The league had franchises in Chicago; Colorado; Columbus, Ohio; Nashville, Tenn; Hartford, Conn.; Philadelphia; Portland, Ore.; San Jose; and Seattle.

Two franchises, in Long Beach, Calif., and Atlanta, had folded earlier because of poor attendance. A franchise in Richmond, Va., had moved to Philadelphia.

``I want to thank the people who believed in the ABL _ our fans, players, coaches, sponsors and investors,″ Cavalli said.

On a hotline set up for employees, a recording said the league was currently working on a plan to pay outstanding salaries.

``Thank you for your dedication, perseverance and commitment to the ABL,″ the recording said.

The move caught many franchises by surprise. Some still had recordings on voice mail that spoke of upcoming games.

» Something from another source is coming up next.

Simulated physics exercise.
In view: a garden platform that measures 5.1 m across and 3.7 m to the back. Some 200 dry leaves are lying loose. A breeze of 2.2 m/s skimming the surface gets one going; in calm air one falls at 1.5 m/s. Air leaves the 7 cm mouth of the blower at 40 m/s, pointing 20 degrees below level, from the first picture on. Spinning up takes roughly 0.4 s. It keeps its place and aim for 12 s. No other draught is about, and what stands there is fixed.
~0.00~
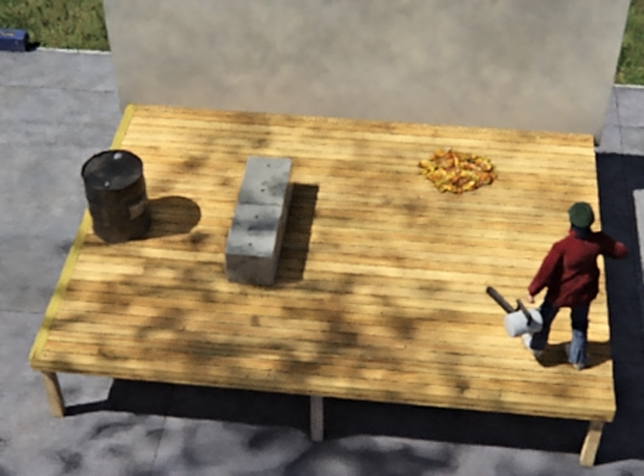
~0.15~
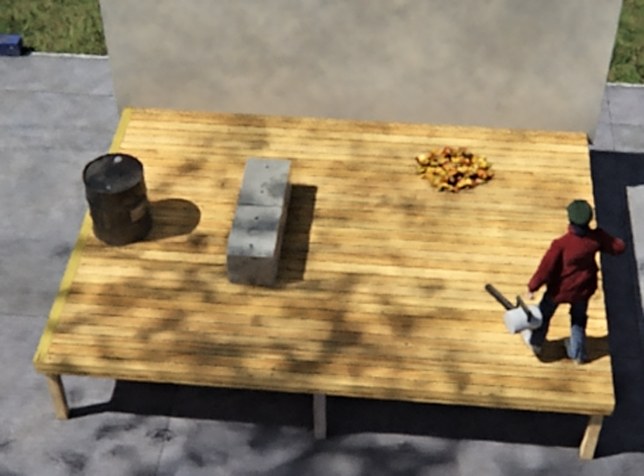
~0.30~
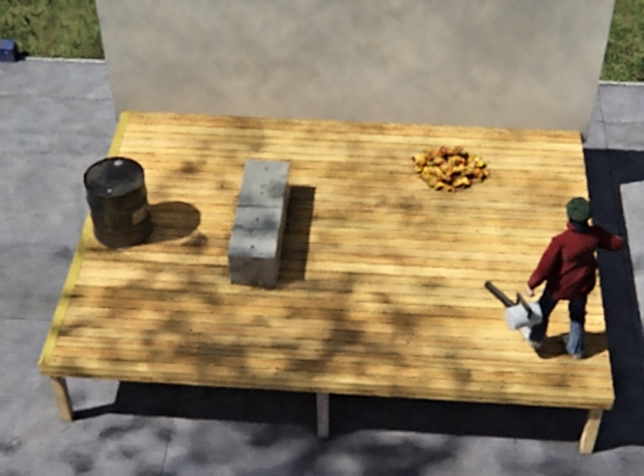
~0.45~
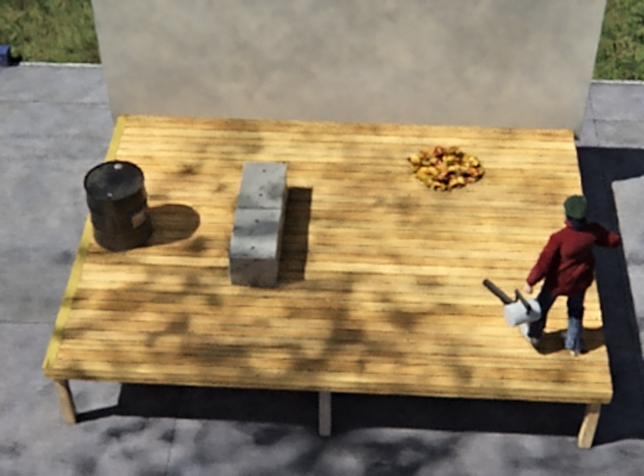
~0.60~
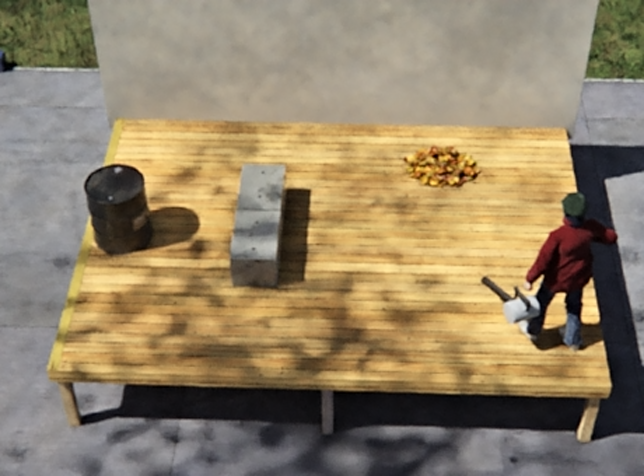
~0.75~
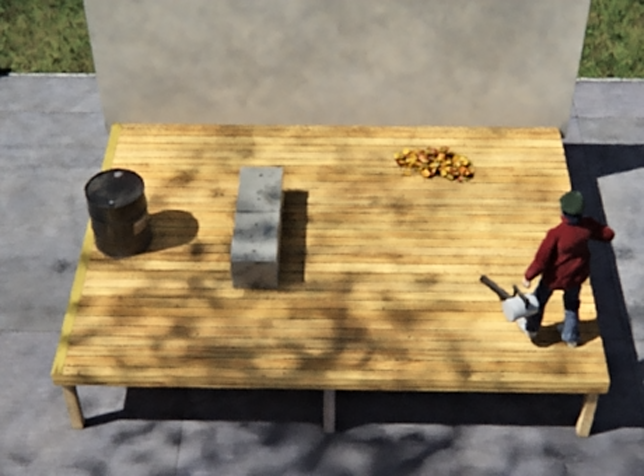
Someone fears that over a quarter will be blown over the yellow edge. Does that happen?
More than a quarter over the yellow edge: No.
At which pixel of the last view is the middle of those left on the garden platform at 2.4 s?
Around (422, 122).
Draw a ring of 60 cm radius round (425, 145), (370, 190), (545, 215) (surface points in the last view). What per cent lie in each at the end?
In turn about 80 %, 0 %, 0 %.
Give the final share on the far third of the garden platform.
About 90 %.
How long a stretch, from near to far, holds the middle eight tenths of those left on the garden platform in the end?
About 0.0 m.
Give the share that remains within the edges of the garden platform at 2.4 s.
Some 100 per cent.
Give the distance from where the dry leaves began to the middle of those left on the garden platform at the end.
About 0.8 m.
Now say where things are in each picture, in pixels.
The middle of the dry leaves is near (455, 170), none has stirred yet and the mouth of the blower is at (489, 290), in the first frame.
The middle of the dry leaves is near (452, 168), none has stirred yet and the yellow edge is centred on (85, 220), in the second frame.
The middle of the dry leaves is near (448, 167), none has stirred yet, the top of a stone seat is at (260, 206) and the top of a barrel is at (114, 176), in the third frame.
The middle of the dry leaves is near (443, 167) and none has stirred yet, in the fourth frame.
The middle of the dry leaves is near (439, 166) and about 1 % have left their places, in the fifth frame.
The middle of the dry leaves is near (436, 161), the farthest in sight from the blower is at (406, 152) and about 35 % have left their places, in the sixth frame.
After 2.4 s, 44 % are on the move or not yet settled, 0 % are over the yellow edge; the middle of those still in play is near (422, 122).
After 3.8 s, 40 % are on the move or not yet settled, 0 % are over the yellow edge; the middle of those still in play is near (422, 122).
After 6.6 s, 32 % are on the move or not yet settled, 3 % are over the yellow edge; the middle of those still in play is near (425, 124).
After 12.0 s, at the end, 10 % are over the yellow edge; the middle of those still in play is near (427, 124).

The WNBA signed most of this year’s top college seniors and was able to lure Dawn Staley, one of the ABL’s main attractions. Standout guard Jen Rizzotti agreed to stay with the New England Blizzard of the ABL after speaking to the WNBA.

The Columbus Quest won titles in the league’s only two complete seasons.

The ABL began in 1996 with eight teams and a 40-game schedule. It expanded to nine teams in its second season, with attendance increasing 23 percent. The television package included 36 games on Fox Sports Net and BET.

The TV package this season was to include two championship series games on CBS and 16 on Fox Sports Net.